Quantifying & Predicting Prepayments in the Microfinance Environment

 

By Nandan Sudarsanam and Dibu Philip, Indian Institute of Technology – Madras

Abstract:

Financial institutions that lend to customers are interested in understanding and predicting repayment patterns. Two critical subjects of interest in this context are the advances and delays in payment with respect to the stipulated repayment schedule. In this research we concern ourselves with the advances in payment, also referred to as prepayment, of loans on a time-quantum scale. While this translates to interest relief for the customer, it could potentially result in a loss for the institution, albeit small. More importantly, from the institution’s perspective, it could indicate a form of preterm attrition, a sign of the unsuitability of the product or the customer’s preference of a competitor. This could in turn lead to pre-closures, and even an overall attrition of customers.

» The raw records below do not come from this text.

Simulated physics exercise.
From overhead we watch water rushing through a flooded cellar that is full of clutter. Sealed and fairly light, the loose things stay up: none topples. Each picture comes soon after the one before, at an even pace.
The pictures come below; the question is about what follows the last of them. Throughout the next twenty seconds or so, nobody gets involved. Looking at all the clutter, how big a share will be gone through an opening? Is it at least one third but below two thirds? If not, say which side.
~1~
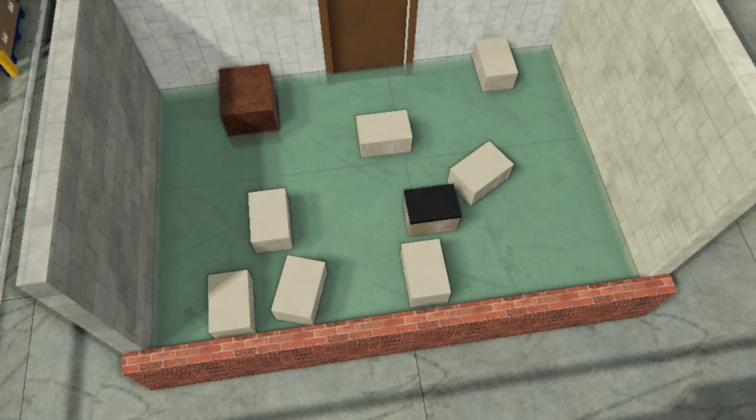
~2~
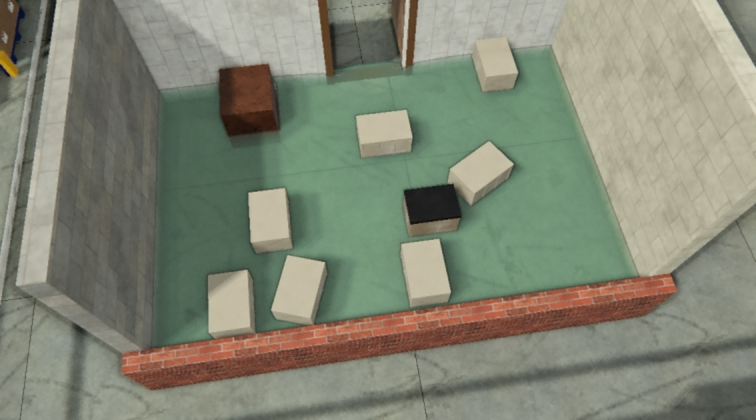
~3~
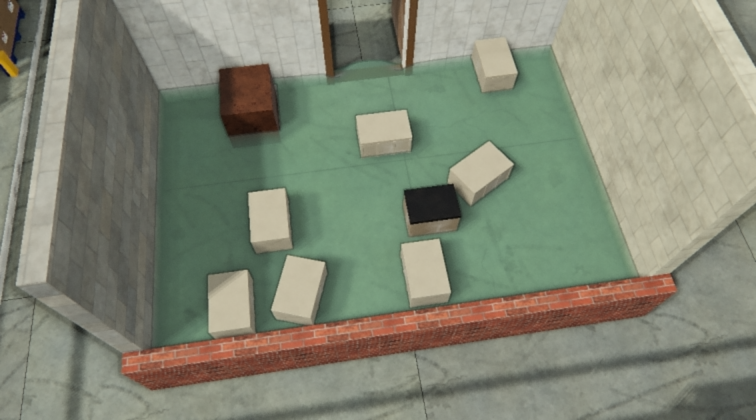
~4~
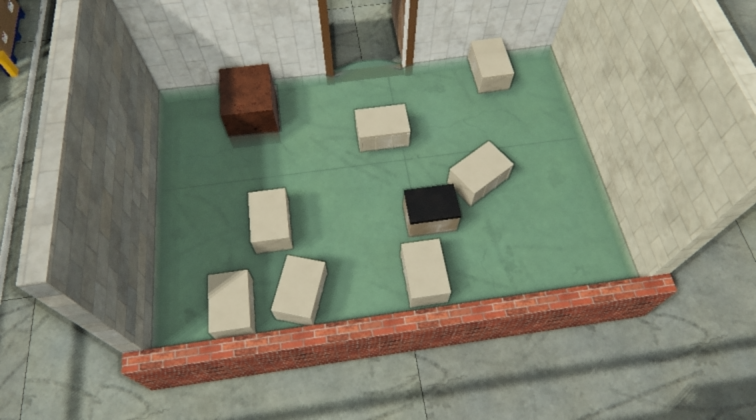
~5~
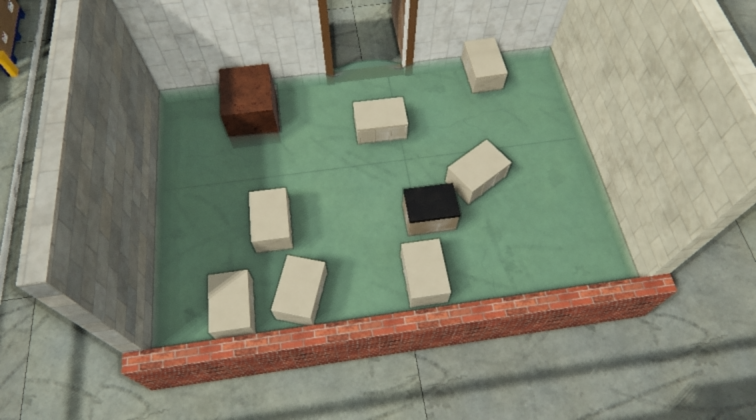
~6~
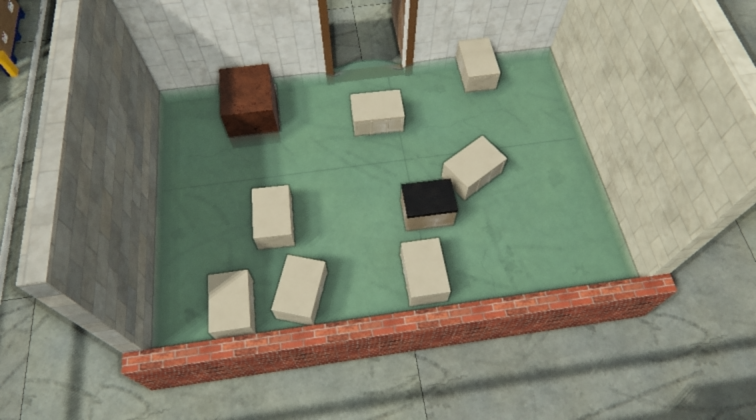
Yes.
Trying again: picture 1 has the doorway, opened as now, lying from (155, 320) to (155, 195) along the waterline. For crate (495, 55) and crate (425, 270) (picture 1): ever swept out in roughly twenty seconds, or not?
First one remains put, second one leaves.
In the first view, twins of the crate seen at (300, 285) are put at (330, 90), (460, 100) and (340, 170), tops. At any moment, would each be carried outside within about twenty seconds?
In order, the first is escaping, the second escaping, the third escaping.
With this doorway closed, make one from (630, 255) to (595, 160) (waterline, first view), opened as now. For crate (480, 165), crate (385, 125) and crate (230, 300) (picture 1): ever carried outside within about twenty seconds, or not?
Listed order gives departs, departs, stays put.
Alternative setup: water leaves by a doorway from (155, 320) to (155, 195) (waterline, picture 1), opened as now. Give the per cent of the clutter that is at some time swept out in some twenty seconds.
90 per cent.
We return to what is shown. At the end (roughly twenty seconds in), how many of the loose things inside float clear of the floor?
It adds up to 3.
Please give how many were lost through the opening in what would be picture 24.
I count 2 altogether.
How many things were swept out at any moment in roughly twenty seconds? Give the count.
That works out to 5.
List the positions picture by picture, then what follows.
The first picture shows a crate at (384, 127) floats; a crate at (496, 56) floats; 0 of 8 have shifted.
The second picture shows a crate at (384, 127) floats; a crate at (496, 56), afloat; 0 of 8 have shifted.
The third picture shows a crate at (384, 126) floats; a crate at (496, 57) floats; 0 of 8 have shifted.
The fourth picture shows a crate at (382, 121) floats, close to its start; a crate at (492, 57), afloat, close to its start; 1 of 8 have shifted.
The fifth picture shows a crate at (380, 113), afloat, close to its start; a crate at (486, 57), afloat, close to its start; 2 of 8 have shifted.
The sixth picture shows a crate at (377, 105) floats, a stride from its start; a crate at (479, 56) floats, close to its start; 5 of 8 have shifted.
A moment on, 1 of 8 are out; 7 afloat.
Next, 2 of 8 are out; 6 afloat.
Later, 4 of 8 are out; 4 afloat.
In the end, 5 of 8 are out; 3 afloat.
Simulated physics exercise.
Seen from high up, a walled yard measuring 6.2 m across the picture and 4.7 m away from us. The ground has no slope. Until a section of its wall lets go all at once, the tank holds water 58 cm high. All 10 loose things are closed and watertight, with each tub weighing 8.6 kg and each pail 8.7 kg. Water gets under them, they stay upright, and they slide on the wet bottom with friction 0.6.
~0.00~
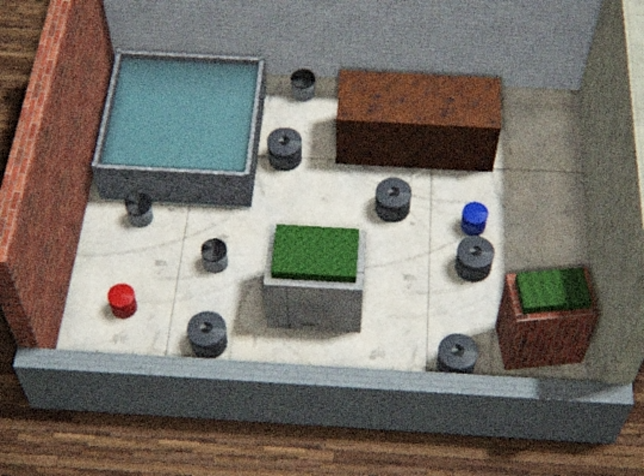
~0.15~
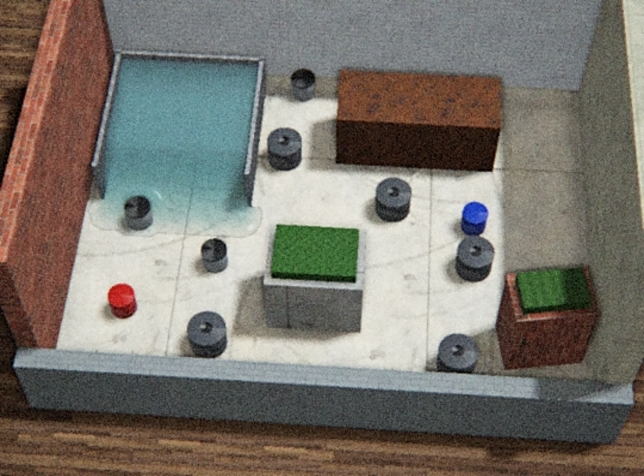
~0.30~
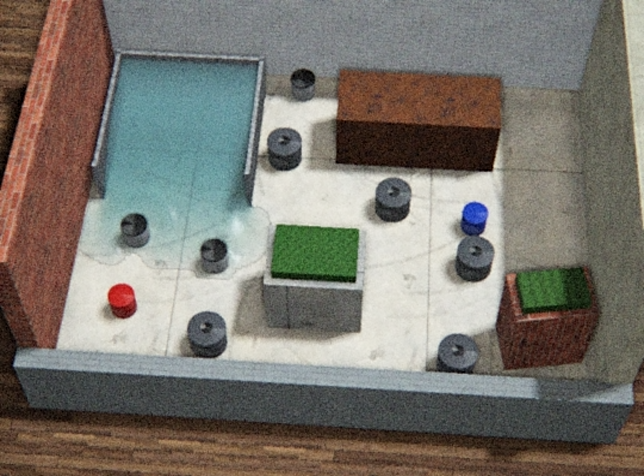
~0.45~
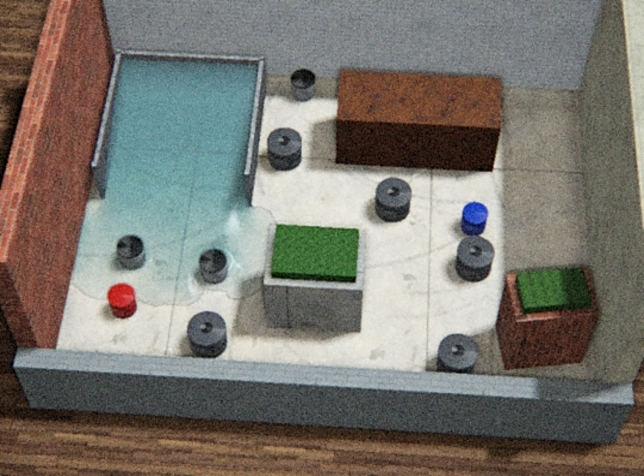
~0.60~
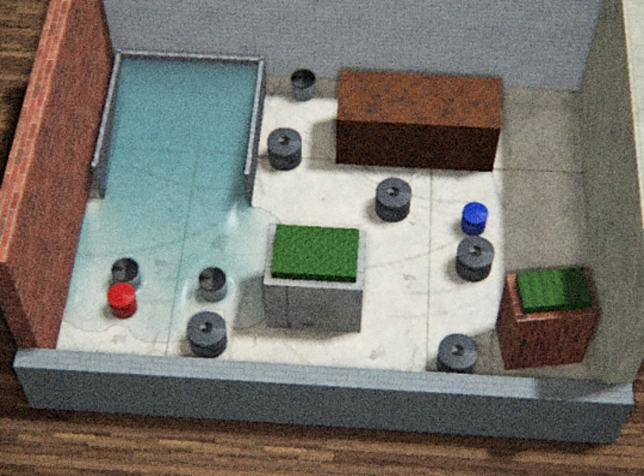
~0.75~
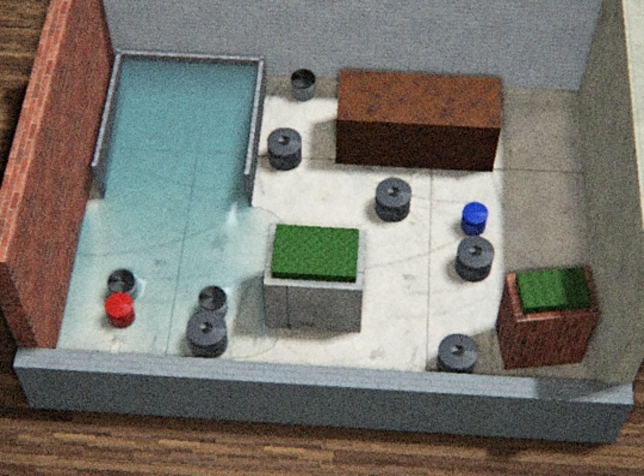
Water spreading from an opened tank across a walled yard, pushing two dark grey pots and then a red pail forward.
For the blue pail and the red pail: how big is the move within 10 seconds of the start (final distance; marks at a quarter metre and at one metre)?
The blue pail remains almost where it was, and the red pail goes a long distance.
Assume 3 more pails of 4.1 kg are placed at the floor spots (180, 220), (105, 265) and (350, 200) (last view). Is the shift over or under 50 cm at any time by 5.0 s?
Taking them in order: Far enough, far enough and far enough.
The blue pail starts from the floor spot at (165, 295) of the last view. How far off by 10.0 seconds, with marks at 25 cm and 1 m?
In the end it is hauled off.
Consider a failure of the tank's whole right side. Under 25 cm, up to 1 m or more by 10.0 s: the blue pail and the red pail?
The blue pail drifts a bit; the red pail drifts a bit.
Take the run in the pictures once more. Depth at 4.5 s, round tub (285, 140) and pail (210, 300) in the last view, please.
Around 3 cm and 6 cm.
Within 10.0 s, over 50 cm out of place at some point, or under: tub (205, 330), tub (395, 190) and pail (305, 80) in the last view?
First one went too far, second one went too far, third one stayed inside.
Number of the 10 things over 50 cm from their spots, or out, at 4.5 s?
My count gives 5.
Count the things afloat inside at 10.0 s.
Just then, the number is 5.
After 2.0 s the blue pail is near (476, 212), 0.0 m from its start, aground; the red pail is near (120, 327), 0.6 m from its start, afloat; 3 afloat.
After 4.5 s the blue pail is near (476, 212), 0.0 m from its start, aground; the red pail is near (237, 322), 1.4 m from its start, afloat; 4 afloat.
After 7.0 s the blue pail is near (480, 209), 0.1 m from its start, aground; the red pail is near (310, 343), 2.3 m from its start, aground; 4 afloat.
After 10.0 s the blue pail is near (481, 209), 0.1 m from its start, aground; the red pail is near (310, 343), 2.3 m from its start, aground; 5 afloat.
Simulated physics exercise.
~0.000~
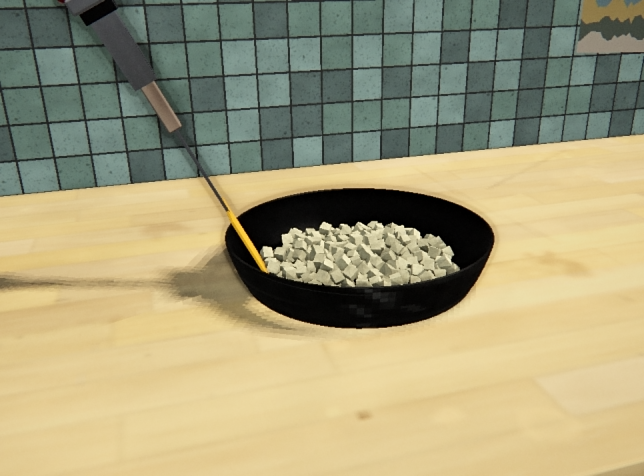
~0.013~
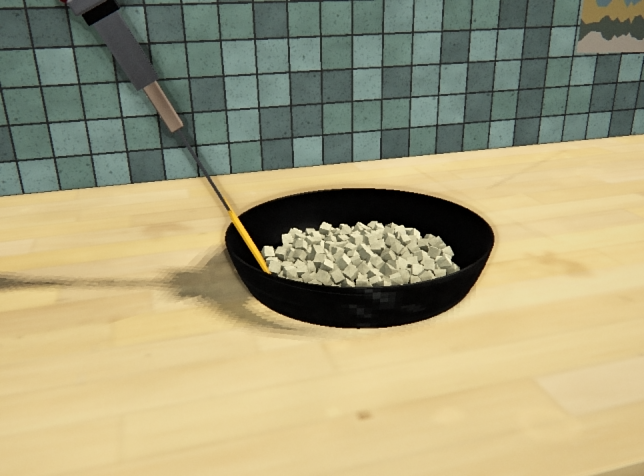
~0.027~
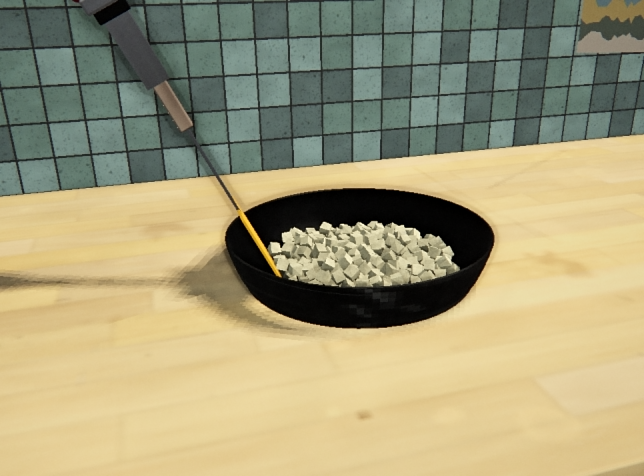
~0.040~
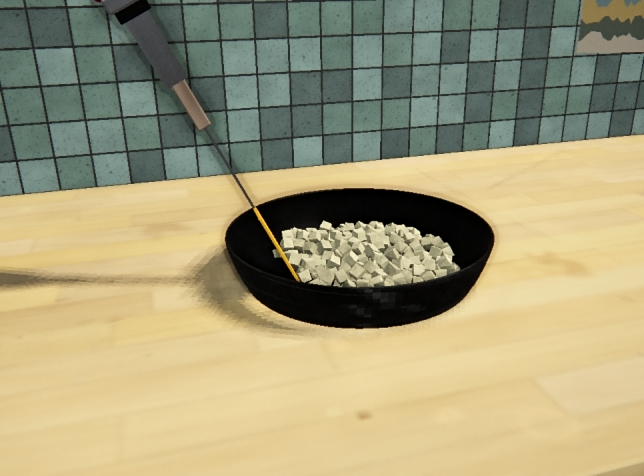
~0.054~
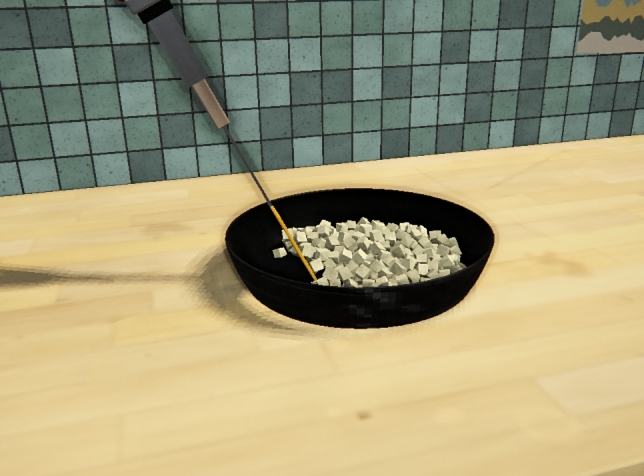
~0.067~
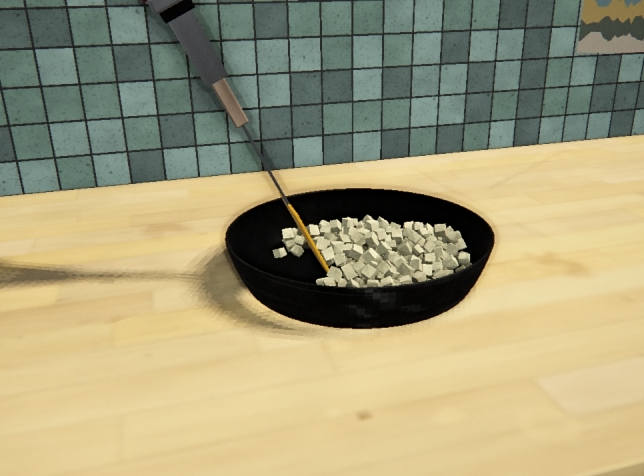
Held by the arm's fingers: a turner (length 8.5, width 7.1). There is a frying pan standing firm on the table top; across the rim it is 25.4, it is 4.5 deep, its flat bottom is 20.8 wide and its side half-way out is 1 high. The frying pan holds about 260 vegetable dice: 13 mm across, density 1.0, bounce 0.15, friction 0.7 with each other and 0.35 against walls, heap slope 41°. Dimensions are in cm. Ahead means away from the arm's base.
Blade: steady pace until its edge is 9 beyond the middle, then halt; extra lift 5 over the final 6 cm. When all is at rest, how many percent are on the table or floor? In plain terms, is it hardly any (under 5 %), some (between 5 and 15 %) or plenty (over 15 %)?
Plenty - over 15 %.
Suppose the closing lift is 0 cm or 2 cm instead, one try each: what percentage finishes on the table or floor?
I'd say close to 20 percent for the first and close to 25 percent for the second.
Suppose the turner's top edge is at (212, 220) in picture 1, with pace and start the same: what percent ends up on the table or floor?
Near 25 in a hundred.
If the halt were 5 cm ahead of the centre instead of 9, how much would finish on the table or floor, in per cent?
I'd expect close to 10 per cent then.
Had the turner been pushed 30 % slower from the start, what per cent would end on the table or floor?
About 20 in a hundred.
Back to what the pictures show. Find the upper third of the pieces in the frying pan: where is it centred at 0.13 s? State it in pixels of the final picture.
Around (415, 227).
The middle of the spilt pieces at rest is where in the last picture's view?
Around (622, 218).
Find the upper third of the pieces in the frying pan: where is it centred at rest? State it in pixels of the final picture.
Pixel position: Approx. (434, 241).
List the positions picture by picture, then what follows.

The contributions of this research are two-fold. First, we present a framework for quantifying prepayments on a fixed scale over the duration of the loan. Second, we recommend and demonstrate the use of a machine learning technique called Temporal Difference (TD) Learners to improve the performance of predicting the customer’s prepayment state in the future. TD Learners work with traditional predictive modeling techniques to improve their performance in environments of sparse data. The recommended approach shows an overall improvement in predictive capacity over the conventional approach of using only the predictive model. Specifically, with the sample data set, we find that at best the proposed method is 57% better than the traditional approach, and at worst is indistinguishable in performance. We discuss the specific suitability of such an approach in the microfinance context, where institutions could be looking at unexplored products, demographics or locations and thereby operate in environments which are not data rich.